Fresh evidence that ‘benefit scrounger rhetoric’ is causing hate crime


Fresh evidence that disabled people are being subjected to disability hate crimes as a result of so-called benefit scrounger rhetoric has emerged from a pioneering survey by a campaigner and author.

More one in six of those disabled people who described in detail in the survey how they had been verbally or physically assaulted (11 of 61) said their attackers had called them “scroungers”, told them to get off benefits, or accused them of being too lazy to work.

When asked about the motivation for the attacks, one disabled person said: “Most of the abuse is from strangers, who now think that everyone who is disabled is lying about being ill. Because this government are spreading so many lies, regarding us.”

Another respondent wrote: “Disability hostility, resentment as think I get money, that I don’t work or worth helping.

“Jealousy of adapted car, irritation as may be in their way on street, young people think it’s funny, therefore worth ridiculing me, some truly believe we are drain on society, should never be allowed to be born or live, others think easy target.”

Campaigning journalist and author Katharine Quarmby (pictured), who carried out the small, online survey of 100 people, said it was not clear whether such links between benefits and hate crime incidents had been happening before the coalition’s assault on disability benefits began in 2010.

But she said: “We can definitely say people are being attacked and called scroungers and we didn’t have that much evidence of it before.”

She said the government needed to “send a clear message to society that whether or not they are going to carry on with the benefits crackdown, you do not condone people attacking disabled people on the street”.

She said ministers needed to make it clear that cutting disability benefits did not show that disabled people were scroungers, and that they should realise that “now it looks as if that is having a marked effect on disabled people’s everyday lives, [they]have to do something about it and take responsibility”.

Quarmby set up the survey, on behalf of the user-led Disability Hate Crime Network, after becoming frustrated by the failure of the government to carry out a promise to analyse the motivation of people who carry out disability hate crimes, a recommendation made in a report by the Equality and Human Rights Commission four years ago.
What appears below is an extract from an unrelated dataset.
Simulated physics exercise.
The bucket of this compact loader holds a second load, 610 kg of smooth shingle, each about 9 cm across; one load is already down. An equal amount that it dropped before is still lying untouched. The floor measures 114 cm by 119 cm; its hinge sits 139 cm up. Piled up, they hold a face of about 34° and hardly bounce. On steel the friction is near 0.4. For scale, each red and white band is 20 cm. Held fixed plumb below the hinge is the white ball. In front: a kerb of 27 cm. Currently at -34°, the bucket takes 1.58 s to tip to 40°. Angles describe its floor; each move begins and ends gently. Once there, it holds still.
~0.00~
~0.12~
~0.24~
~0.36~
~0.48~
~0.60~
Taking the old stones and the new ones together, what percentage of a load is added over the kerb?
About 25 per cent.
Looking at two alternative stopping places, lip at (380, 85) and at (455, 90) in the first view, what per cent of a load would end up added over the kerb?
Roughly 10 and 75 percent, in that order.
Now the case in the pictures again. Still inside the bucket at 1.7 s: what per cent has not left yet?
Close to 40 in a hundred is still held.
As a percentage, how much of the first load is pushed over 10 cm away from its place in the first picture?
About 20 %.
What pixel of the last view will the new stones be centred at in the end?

She said another key finding from the survey was the high proportion of women who were involved in attacks, and that nearly half of incidents (49 per cent) involved more than one attacker.

Many of the attacks (57 per cent) happened in the street, while others took place on public transport, at home, in schools, as well as in shops and pubs.

She said the survey provided “a bit of an insight into the minds of perpetrators”, but that there was a clear need for more research in this area.

She said: “We need to know more about offenders, because we just don’t know enough about them yet.

“We are just going to keep going round in circles if we don’t have a prevention strategy.”

As well as her voluntary role as one of the coordinators of the network, Quarmby is the author of the ground-breaking book Scapegoat: Why We Are Failing Disabled People, which investigates disability hate crime.

She is now hoping that her new research can be expanded, with a more detailed, academic survey of disabled people, looking at both perpetrators and survivors of disability hate crime.